Weekend Edition: Containers, Conditions, and Content
I'm heading off the grid for the next month and will leave you with an open-ended set of thoughts about what I'm looking for and what we might need.
I feel responsible at times to hold to my “relentless optimism" even in dark moments. Last week, I was sad and frustrated and worried for the women of this country who will struggle more, suffer more, and die unnecessarily more often as a result of us allowing the country to go backwards. And I was sad and frustrated and worried for all Americans that America is less free this week than it was last week.
This week as I head off the grid for a month that initial pain is wearing off slightly, changing, and I am beginning to confront where we are, how we got here, and where go. Any time I am looking for answers to these kinds of questions, I start with how community works.
Community happens in spaces, both physical and virtual, governed by the conditions created by the cultures (norms, traditions, language) we embrace. The content we pour into those containers shapes and is shaped by those cultures into the experiences and outcomes our communities generate. As individuals, our bodies and souls are the containers we rely on to carry us through life, and the content we chose to let in — be that food or story or prayer — dictates much of our experience regardless of circumstances.
Are our containers well-defined? Strong? Principled? Are they meant for us? Or a previous generation? Or a different community all together? Or a different mind-set?
Are the conditions we are setting and the content we are consuming likely to produce the experience and outcomes we want or need? Are we setting them, choosing them, discovering them? Or are we trying to force outdated containers fit to new communities and support new experiences?
Our civic life is about civic containers and conditions. Parties, democracy, our public sphere, elections, governments. Are the containers and conditions we rely for the civic life that shapes the society in which we live healthy? Who is shaping them? Where are they leading us?
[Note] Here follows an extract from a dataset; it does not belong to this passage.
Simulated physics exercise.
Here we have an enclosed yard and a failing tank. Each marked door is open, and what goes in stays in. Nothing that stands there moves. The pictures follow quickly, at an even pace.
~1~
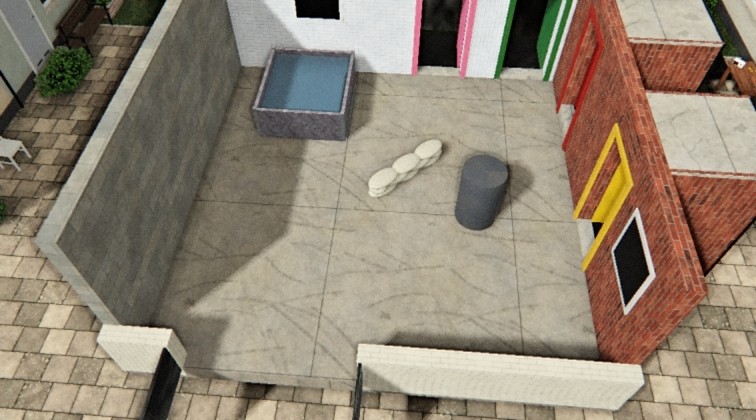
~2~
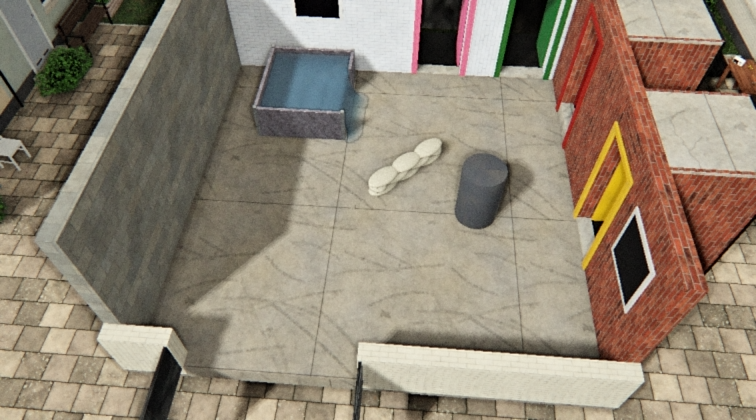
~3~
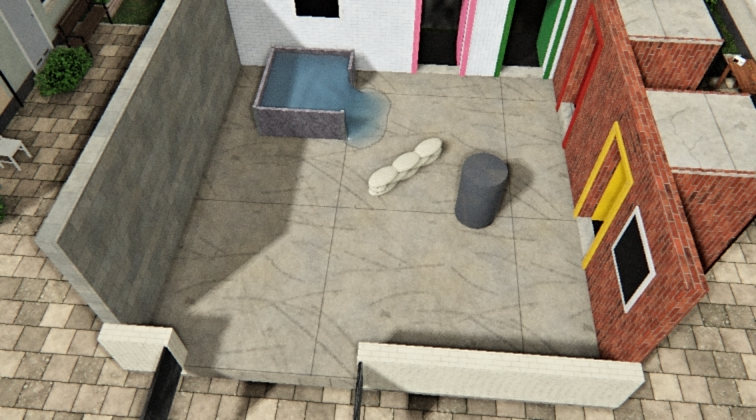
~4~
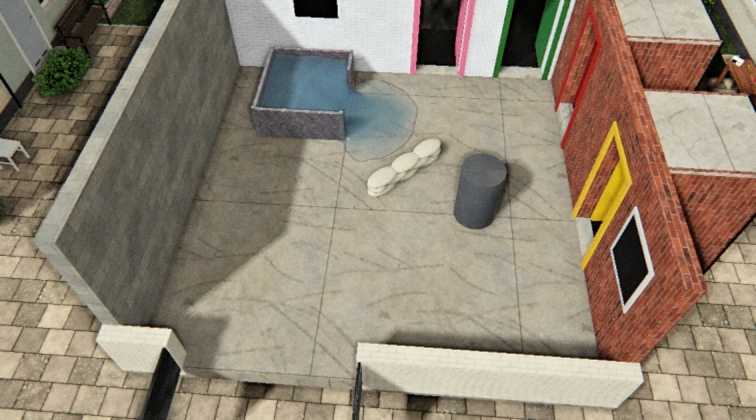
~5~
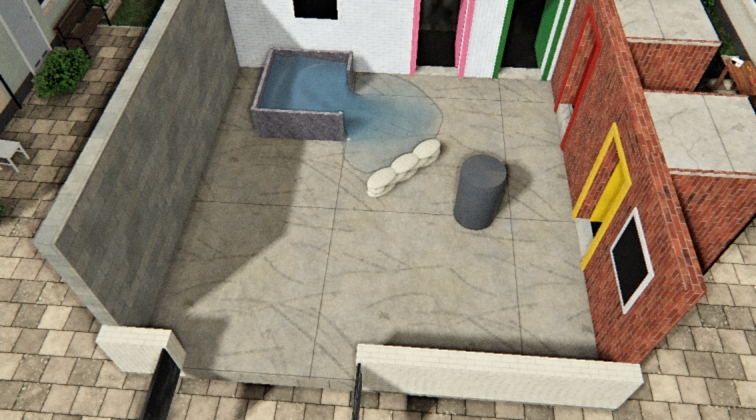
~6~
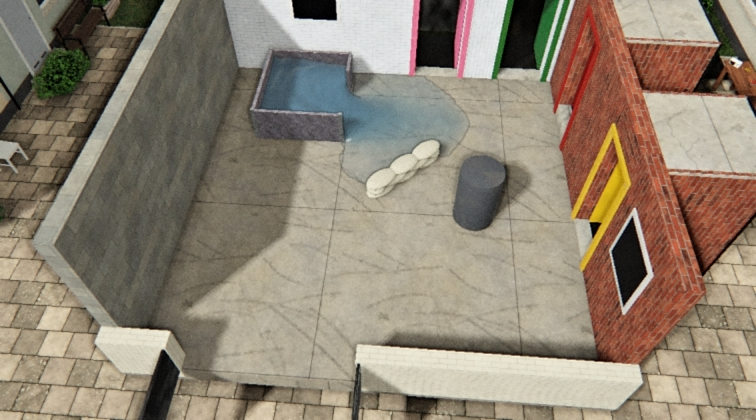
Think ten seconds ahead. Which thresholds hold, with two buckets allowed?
One by one: The green door floods; the red door holds within the limit; the yellow door holds within the limit; the pink door floods.
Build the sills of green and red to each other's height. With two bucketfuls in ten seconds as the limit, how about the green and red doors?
One by one: Green door holds, red door is over.
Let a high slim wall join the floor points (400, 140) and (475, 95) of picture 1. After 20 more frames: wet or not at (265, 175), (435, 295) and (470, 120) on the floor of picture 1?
As listed: Awash, not flooded, under water.
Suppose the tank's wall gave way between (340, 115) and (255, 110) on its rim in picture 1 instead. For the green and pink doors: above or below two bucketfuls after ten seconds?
My reading: The green door stays under; the pink door is under.
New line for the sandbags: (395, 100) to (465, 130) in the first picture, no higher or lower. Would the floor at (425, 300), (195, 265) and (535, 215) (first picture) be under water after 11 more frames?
In turn: Free of water, free of water, awash.
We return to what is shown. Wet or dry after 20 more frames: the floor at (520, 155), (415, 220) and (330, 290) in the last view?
In that order: Wet, no water, no water.
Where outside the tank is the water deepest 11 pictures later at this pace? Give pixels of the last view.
At about (547, 92).
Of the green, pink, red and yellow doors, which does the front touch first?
First comes the pink-painted one.
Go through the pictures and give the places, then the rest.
The first picture shows still water in the open tank at (307, 83).
In the second picture, the front is at (361, 95), out from the gap at (346, 107).
In the third picture, the front is at (381, 96), out from the gap at (346, 109).
In the fourth picture, water pours out at (345, 110) and has run to (412, 106).
In the fifth picture, the front is at (439, 116), out from the gap at (344, 111).
In the sixth picture, the front is at (462, 114), out from the gap at (344, 112).
A moment on, water covers 25 % of the floor; the green door not reached, the red door wet at the sill, nothing in, the yellow door not reached, the pink door wet at the sill, nothing in.
Next, water covers 30 % of the floor; the green door wet at the sill, nothing in, the red door wet at the sill, nothing in, the yellow door not reached, the pink door under two buckets in.
Then, water covers 45 % of the floor; the green door over two buckets in, the red door wet at the sill, nothing in, the yellow door wet at the sill, nothing in, the pink door under two buckets in.
Later, water covers 55 % of the floor; the green door over two buckets in, the red door wet at the sill, nothing in, the yellow door wet at the sill, nothing in, the pink door over two buckets in.
In the end, water covers 90 % of the floor; the green door over two buckets in, the red door wet at the sill, nothing in, the yellow door wet at the sill, nothing in, the pink door over two buckets in.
What would they need to look like to lead us somewhere else? Is the content we fill ourselves with leading us somewhere we want to go? Is the content we share with the world good for us or it?
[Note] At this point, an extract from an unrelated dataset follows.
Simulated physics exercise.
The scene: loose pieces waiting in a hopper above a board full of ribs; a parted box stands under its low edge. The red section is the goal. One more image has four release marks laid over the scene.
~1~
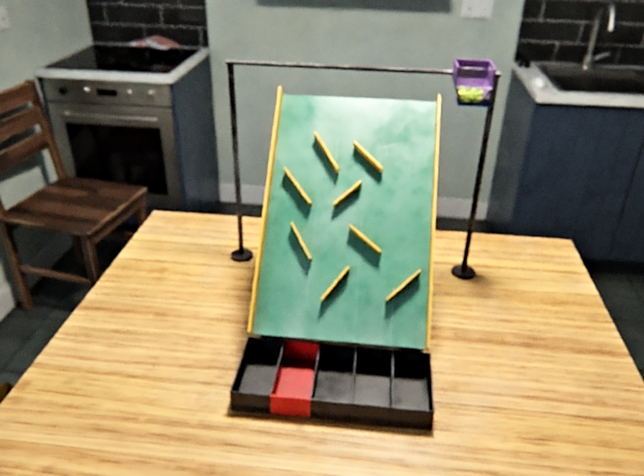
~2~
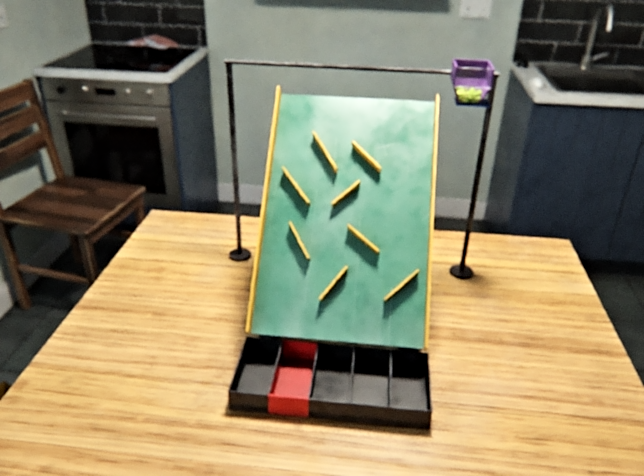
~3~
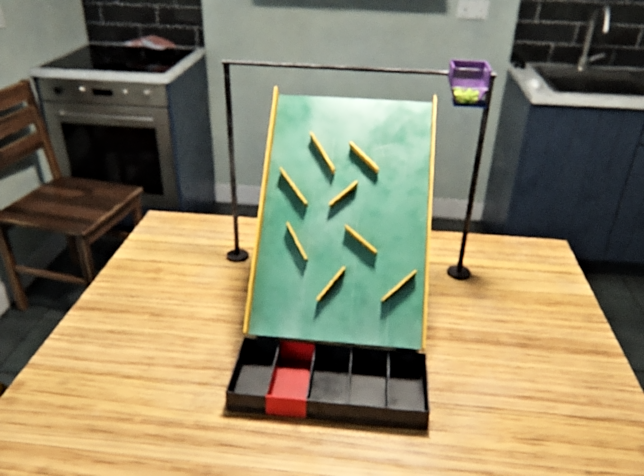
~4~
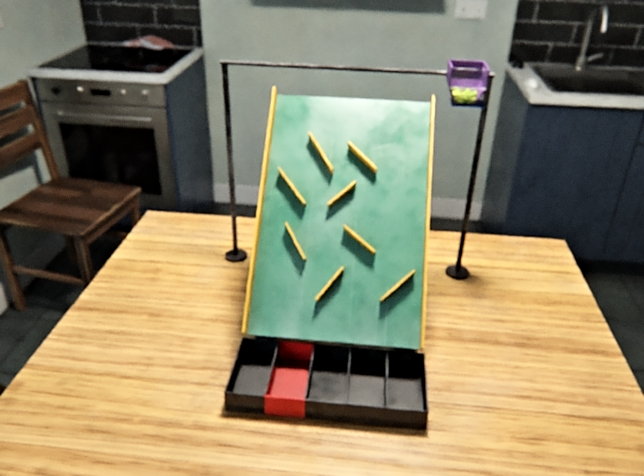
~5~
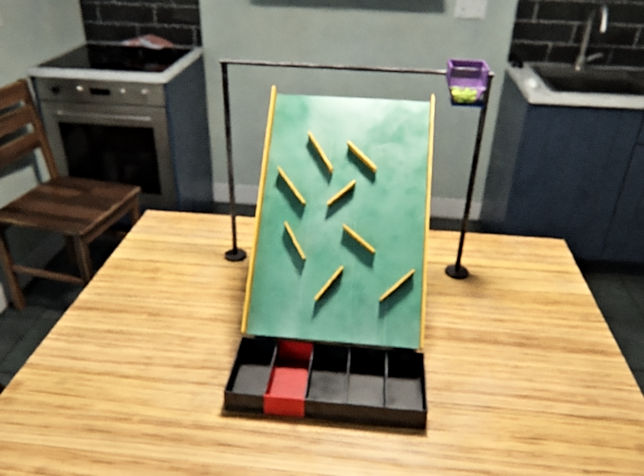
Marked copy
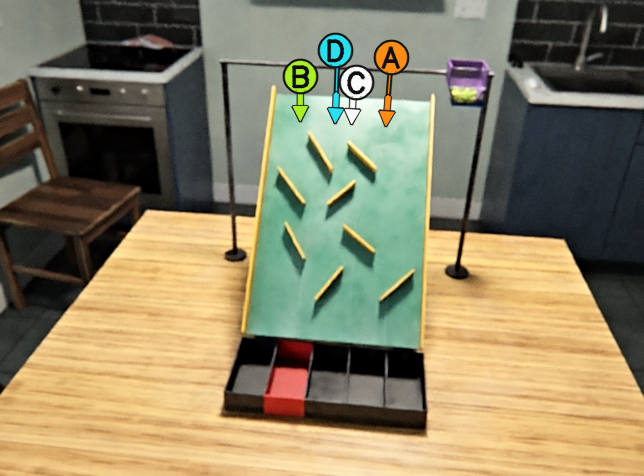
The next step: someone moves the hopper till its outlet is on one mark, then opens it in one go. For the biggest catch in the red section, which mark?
Go for D.
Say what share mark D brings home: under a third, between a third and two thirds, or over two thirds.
Mark D gives over two thirds.
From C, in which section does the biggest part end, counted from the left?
The second.
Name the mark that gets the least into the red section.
The answer is A.
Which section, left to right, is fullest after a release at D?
It is the second one.
On the marked copy, mark A meets the board at (386, 120); mark B meets the board at (300, 115); mark C meets the board at (351, 118); mark D meets the board at (335, 117).
If A is chosen, about a tenth in the red section, the larger part in other sections, about a tenth outside the box.
If B is chosen, roughly half in the red section, roughly a third in other sections, about a tenth outside the box.
If C is chosen, roughly a third in the red section, roughly half in other sections, about a tenth outside the box.
If D is chosen, the larger part in the red section, roughly a quarter in other sections.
If the path we are on is not working for us — and I would argue that whatever you think of the outcomes of the past week the path we’re on as a society is not working for any of us — what does a new path look like? How would it be different? What would it demand of us? Of each other?
I often talk about where it might could go, about a more joyous future made possible by a more generative society. The central questions I wrestle with most often are:
What is required for that transformation we know is possible and so deeply crave?
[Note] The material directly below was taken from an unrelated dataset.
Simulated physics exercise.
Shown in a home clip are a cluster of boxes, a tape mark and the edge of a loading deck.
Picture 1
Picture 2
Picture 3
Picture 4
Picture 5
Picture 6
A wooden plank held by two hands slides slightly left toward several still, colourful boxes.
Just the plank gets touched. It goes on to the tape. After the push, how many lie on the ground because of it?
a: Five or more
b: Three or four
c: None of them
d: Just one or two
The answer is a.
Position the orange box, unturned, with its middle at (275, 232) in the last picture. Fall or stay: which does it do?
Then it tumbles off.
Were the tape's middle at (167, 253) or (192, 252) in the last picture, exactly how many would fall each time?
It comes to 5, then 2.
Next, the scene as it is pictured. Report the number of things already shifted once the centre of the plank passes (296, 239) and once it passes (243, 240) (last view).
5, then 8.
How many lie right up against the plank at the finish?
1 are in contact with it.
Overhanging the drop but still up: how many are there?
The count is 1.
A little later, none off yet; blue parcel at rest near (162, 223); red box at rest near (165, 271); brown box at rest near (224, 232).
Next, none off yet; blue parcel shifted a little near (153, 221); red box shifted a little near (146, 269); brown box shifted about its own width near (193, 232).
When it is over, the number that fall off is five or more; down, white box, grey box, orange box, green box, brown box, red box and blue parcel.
Are we ready for an orthogonal path that might feel, at first, a little quixotic?
Are we willing to embark on path that demands of us new habits and which requires setting down the deeply familiar ones that aren’t serving us?
Are we at a point where the pain of our current path exceeds the discomfort of trying the new one?
I hope so.
That paralyzing uncertainty in the face of knowing something better lies ahead is fleeting. We can get beyond it — and we do everyday in little ways, little moments where we feel the possibility of something different.
“Another world is not only possible, she is on her way. On a quiet day, I can hear her breathing.” ~Arundhati Roy
I have heard that voice — and, I believe, so have you. That is the content. What are the conditions that allow us to listen? And the containers that enable us to experience that joyous new world? Let's go find them.